Question: What inspires you to do what you do?
Harris-Lacewell: I couldn’t do anything else. The truth is I’m in a certain way very lazy. I’m not particularly capable of doing work that I don’t find interesting, so I do what I find engages my mind and my ideas. But part of it is I really, really like Black people. I like us when we’re making bad decisions. I like us when we’re listening to misogynist music. I like us when we’re paying our bills on time and we’re not. I like us when we get married and have these beautiful ceremonies and jump over brooms. And I also like us when we’re bold and brave enough to raise children on our own. I like the men who write to me from prison and, you know, use all their jailhouse lingo and tell me about the political world. I also like the, you know, little conservative girls who sit in my class and argue with me sort of the Black conservative line. I’m engaged by us. I’m fascinated by us. I’m always trying to figure out what would make life for Black people as equal, as democratic, as real, and as possible for the full capacity of human fulfillment as it is for other people.
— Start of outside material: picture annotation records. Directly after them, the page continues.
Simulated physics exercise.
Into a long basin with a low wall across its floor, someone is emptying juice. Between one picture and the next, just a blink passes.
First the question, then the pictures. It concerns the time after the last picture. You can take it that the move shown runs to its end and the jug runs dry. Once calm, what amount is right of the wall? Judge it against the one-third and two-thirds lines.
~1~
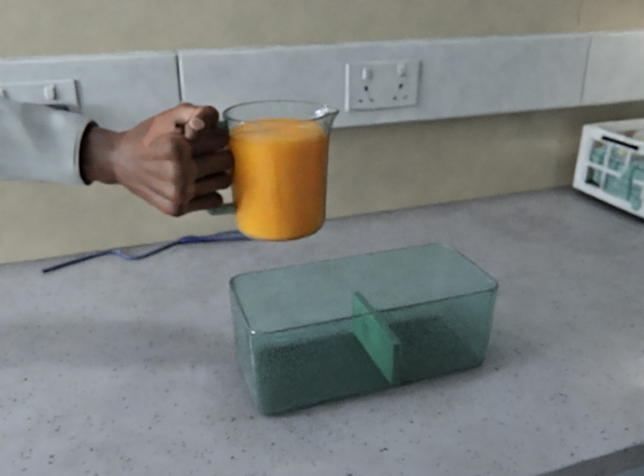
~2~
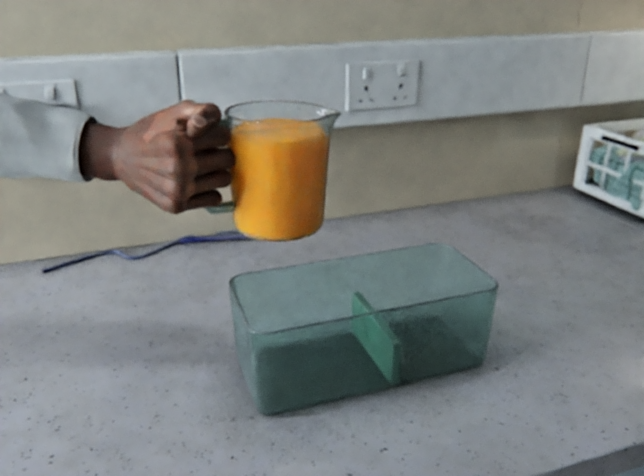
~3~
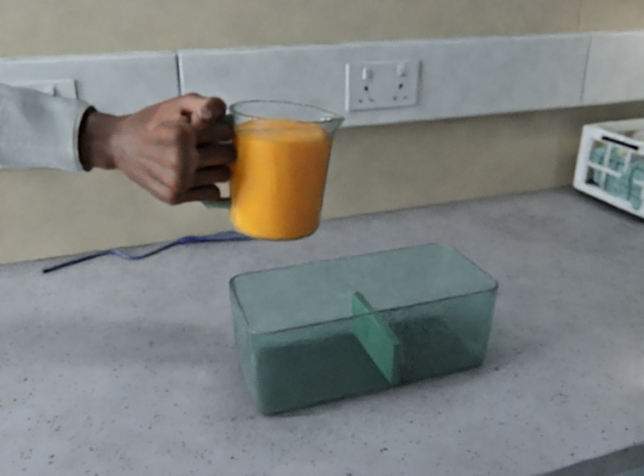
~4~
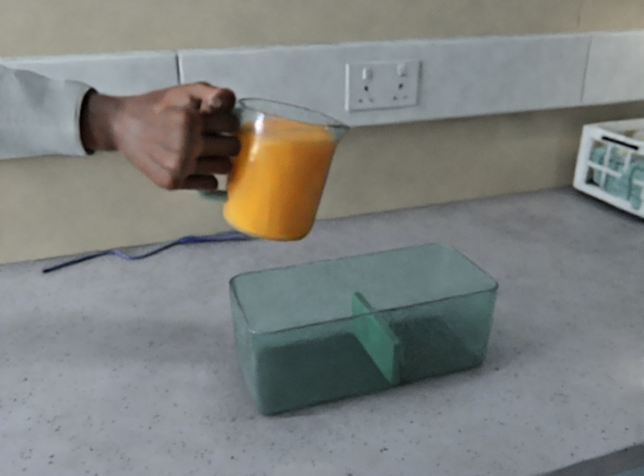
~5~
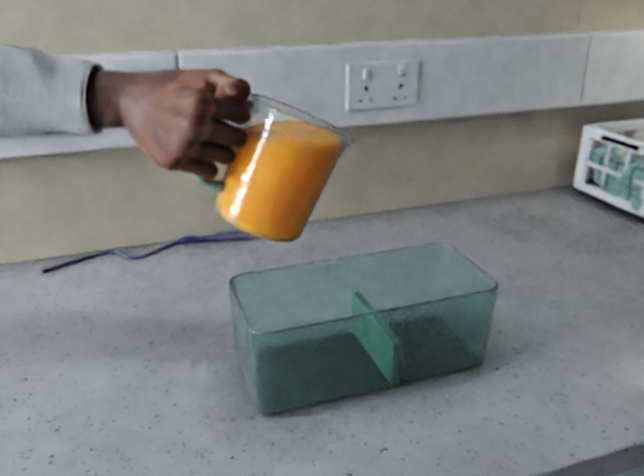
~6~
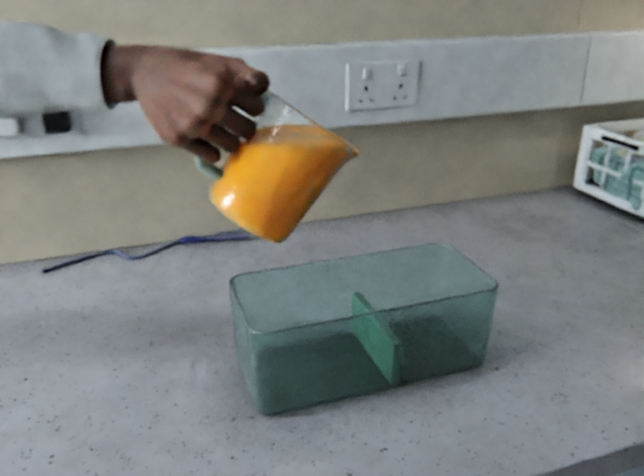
It ends up between the two lines.
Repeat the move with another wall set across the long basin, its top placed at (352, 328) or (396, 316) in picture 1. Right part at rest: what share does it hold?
About 90 per cent on the first try, and 15 per cent on the second.
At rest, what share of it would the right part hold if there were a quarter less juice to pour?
Roughly 40 in a hundred.
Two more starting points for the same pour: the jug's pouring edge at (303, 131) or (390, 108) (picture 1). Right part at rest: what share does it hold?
About 10 per cent, then about 85 per cent.
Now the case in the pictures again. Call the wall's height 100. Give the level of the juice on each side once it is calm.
30 % left, 40 % right.
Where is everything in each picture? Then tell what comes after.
The first frame shows tilt 0°; pouring edge (338, 108); surface from (228, 133) to (324, 125); the long basin's rim runs from (239, 306) to (472, 264); the wall's top is at (375, 316).
The second frame shows tilt 2°; pouring edge (340, 110); surface from (229, 132) to (324, 125).
The third frame shows tilt 7°; pouring edge (344, 116); surface from (232, 130) to (327, 127).
The fourth frame shows tilt 14°; pouring edge (349, 125); surface from (238, 131) to (333, 129).
The fifth frame shows tilt 25°; pouring edge (354, 138); surface from (235, 150) to (342, 134).
The sixth frame shows tilt 37°; pouring edge (357, 154); surface from (227, 164) to (349, 144); 1 per cent is over the edge.
A moment on, the jug is tipped right over and 49 per cent is still to pour, 0 is left of the wall and 20 right of it.
Next, the jug is tipped right over and 8 per cent is still to pour, 28 is left of the wall and 49 right of it.
Then the jug is tipped right over and 0 per cent is still to pour, 42 is left of the wall and 53 right of it.
Later the jug is tipped right over and 0 per cent is still to pour, 44 is left of the wall and 54 right of it.
At rest 44 per cent lies left of the wall, 54 right of it and 3 outside.
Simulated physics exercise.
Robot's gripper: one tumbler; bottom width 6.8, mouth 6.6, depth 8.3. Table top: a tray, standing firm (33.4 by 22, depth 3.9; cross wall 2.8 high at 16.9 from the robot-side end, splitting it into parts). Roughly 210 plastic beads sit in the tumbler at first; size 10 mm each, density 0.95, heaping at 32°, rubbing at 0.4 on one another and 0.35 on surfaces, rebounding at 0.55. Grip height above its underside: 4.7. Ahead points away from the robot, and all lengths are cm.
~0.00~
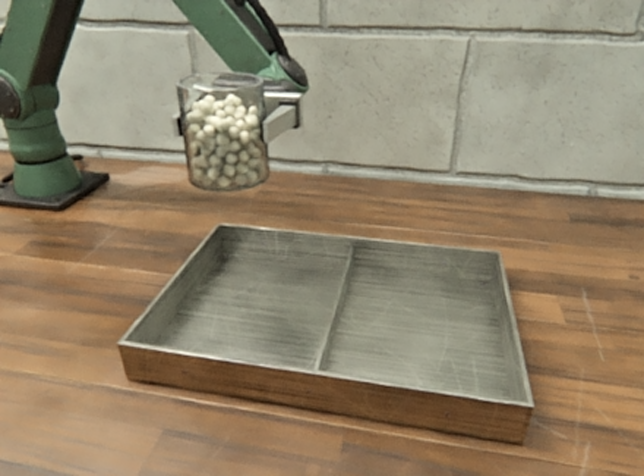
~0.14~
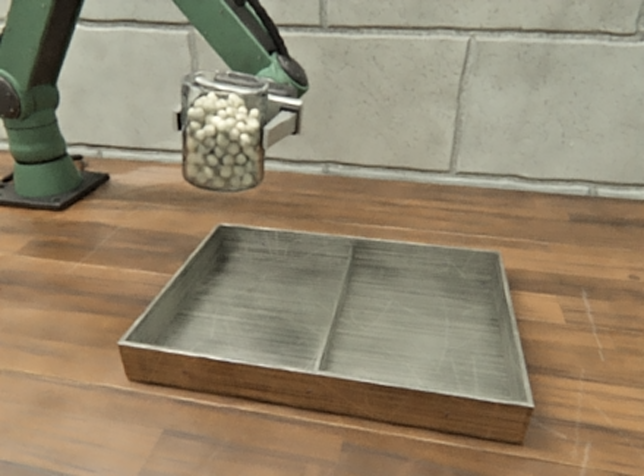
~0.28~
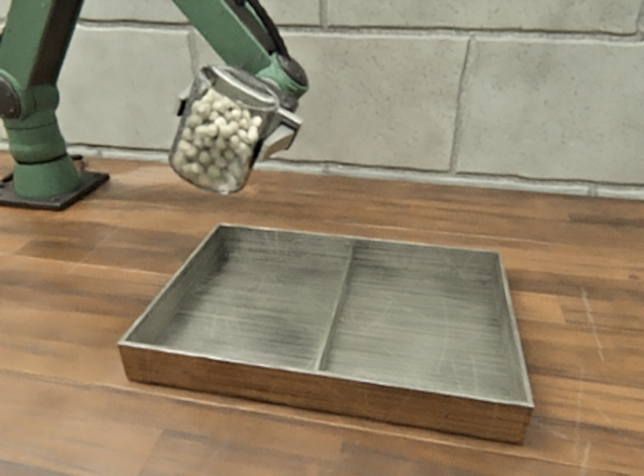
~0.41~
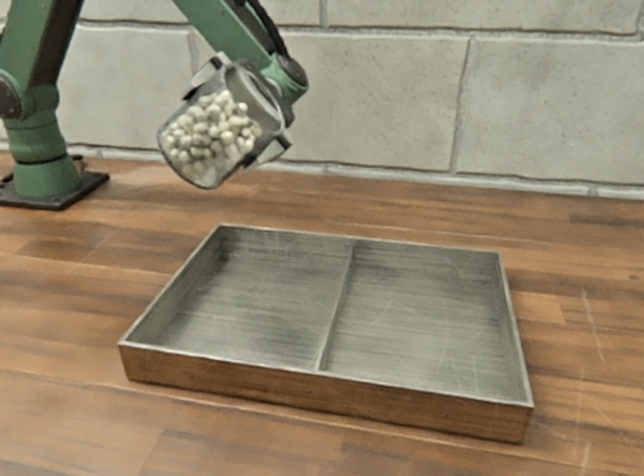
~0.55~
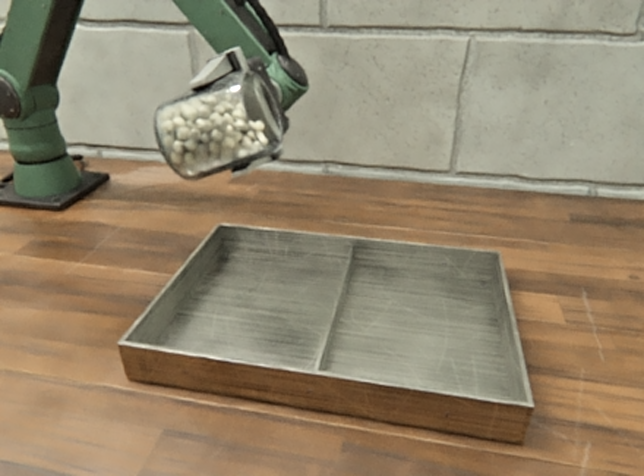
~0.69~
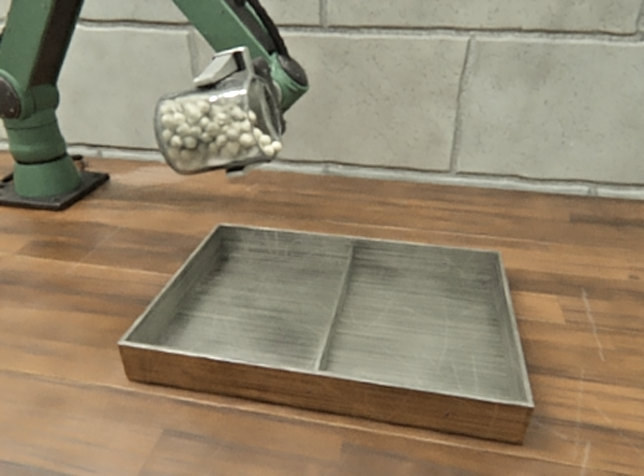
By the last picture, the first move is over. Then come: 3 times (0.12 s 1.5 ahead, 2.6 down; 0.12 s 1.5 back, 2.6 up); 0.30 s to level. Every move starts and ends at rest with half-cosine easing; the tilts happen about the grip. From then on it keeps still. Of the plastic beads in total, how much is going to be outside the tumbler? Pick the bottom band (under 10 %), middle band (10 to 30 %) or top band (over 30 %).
Bottom band.
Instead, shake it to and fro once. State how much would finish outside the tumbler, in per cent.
In that case, some 5 per cent.
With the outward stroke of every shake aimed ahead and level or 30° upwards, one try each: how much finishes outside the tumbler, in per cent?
Roughly 45 per cent, then 55 per cent.
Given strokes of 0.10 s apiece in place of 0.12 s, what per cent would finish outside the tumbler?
About 10 per cent in that case.
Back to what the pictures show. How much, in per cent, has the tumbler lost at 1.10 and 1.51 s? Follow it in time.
The share out is 0 per cent at the earlier time and 5 per cent at the later one.
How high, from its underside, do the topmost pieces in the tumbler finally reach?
The top sits some 7.0 cm up.
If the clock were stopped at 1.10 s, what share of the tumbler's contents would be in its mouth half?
Around 35 per cent of it.
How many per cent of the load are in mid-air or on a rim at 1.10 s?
Around 0 per cent of the load.
By 1.10 s, tilted 76° forward, highest piece 21 above the table; 204 in the tumbler, 4 in the robot-side part.
By 1.51 s, tilted 58° forward, highest piece 21 above the table; 199 in the tumbler, 7 in the robot-side part, 2 in flight or on a rim.
By 1.91 s, level, highest piece 23 above the table; 198 in the tumbler, 10 in the robot-side part.
By 2.96 s, level, highest piece 23 above the table; 198 in the tumbler, 10 in the robot-side part.
Final count, 198 in the tumbler, 10 in the robot-side part. That is 5 % outside the tumbler.
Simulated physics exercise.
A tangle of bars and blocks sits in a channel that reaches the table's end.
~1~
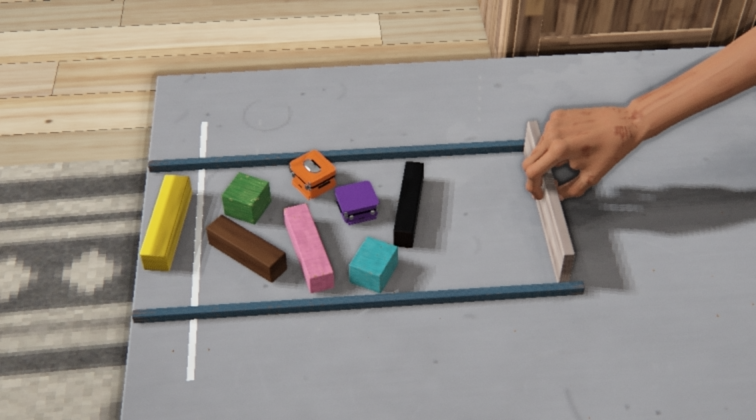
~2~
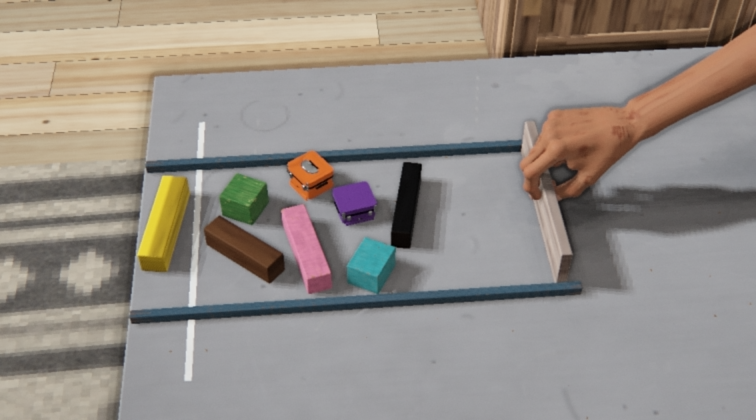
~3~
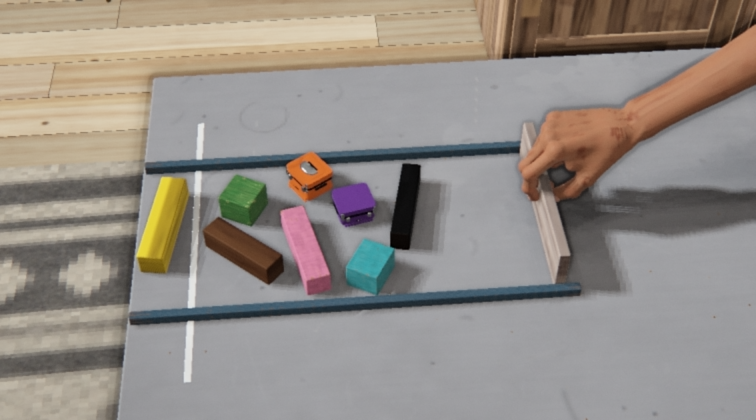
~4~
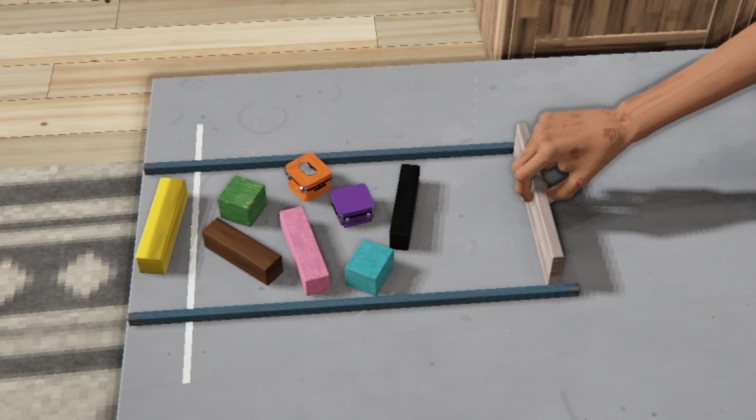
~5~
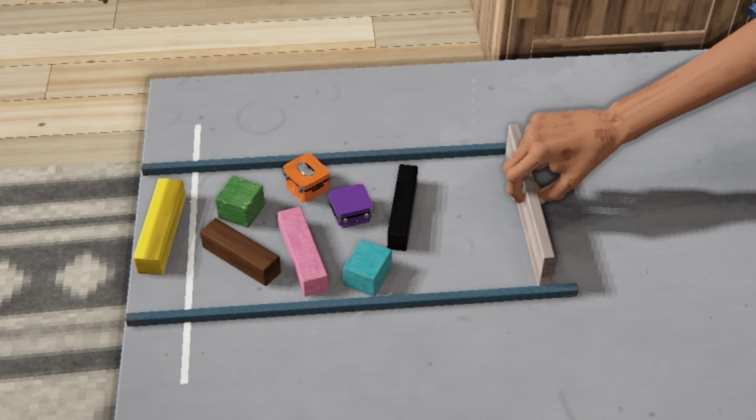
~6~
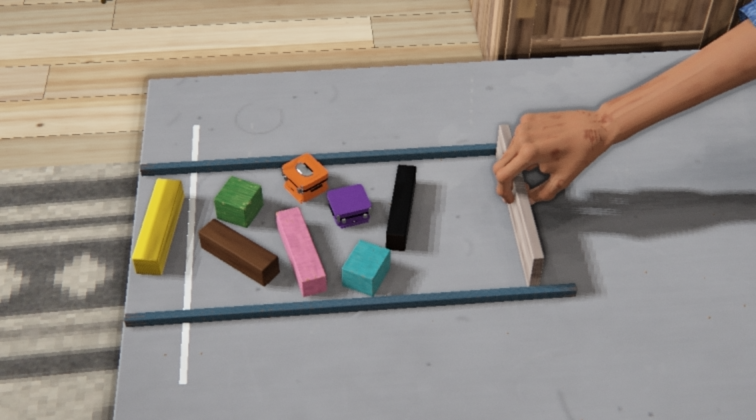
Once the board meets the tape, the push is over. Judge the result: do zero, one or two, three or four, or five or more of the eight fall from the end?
Three, or four.
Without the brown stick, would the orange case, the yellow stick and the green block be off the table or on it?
Final state: Orange case in place, yellow stick off, green block off.
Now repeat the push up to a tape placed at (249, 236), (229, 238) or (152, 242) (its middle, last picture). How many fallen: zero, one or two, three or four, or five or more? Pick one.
In turn: No fall at all; 1 or 2; 5 or more.
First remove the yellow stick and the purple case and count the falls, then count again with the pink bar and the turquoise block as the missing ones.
The first removal gives 1, the second gives 2.
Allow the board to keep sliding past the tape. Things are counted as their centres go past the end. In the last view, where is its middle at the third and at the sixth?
At the first moment about (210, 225), at the next about (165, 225).
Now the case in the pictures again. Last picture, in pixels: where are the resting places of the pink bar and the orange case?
The first ends close to (128, 266), the second close to (158, 182).
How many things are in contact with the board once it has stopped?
2 of them.
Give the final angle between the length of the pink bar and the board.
I'd estimate about 15 degrees.
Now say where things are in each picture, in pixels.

I think that Black people are the American promise. I believe that it is our struggle around questions of race which makes our country great; that if we did not have those struggles; that if we did not fight to figure out how to be inclusive, and democratic, and deliberative across racial inequality, then we would never get to be a better country. And so I just wanna be a part of that because I actually think it’s at the center of what we are.
Discuss
Mark Hensley on April 30, 2009, 9:19 PM
On a more personal note, I believe that inspiration is the basic ingredient to maintain one’s dignity particularly in these trying times. Inspiration does not have to be a huge event, it can be a subtle nuance, privately touching your heart by a distant yet sweet memory. For me, inspiration comes from a distant memory; a memory of Grandma McNeely sitting me on her lap as a child. That memory! The one that rose from beneath the shadows of a long time ago giving me a reflection today, of a precious moment in my childhood more than 30 years ago. It’s like looking into space and understanding the concept of light years away. And with a child-like fervor, I can hear this little boy’s voice say, Grandma, “I love you to the moon.”
Then I pause for the moment, and I think how “Grandmamas baby” has grown up. She would be so proud and happy to know, her grandson was raised to be a gentleman and he still is. She emphasized reading and writing, even penmanship, boy, would she marvel at my words today. I think on those things, and it gives me a new oxygen in the room, a deep purposeful inhalation to get on with it. To do my best everyday. If I fall or fail, I am not defined by either, but to get up and try again. I need that breath of fresh air every “now and again.” Tomorrow, I must somehow create new memories and pass it on to Daddy’s baby girl.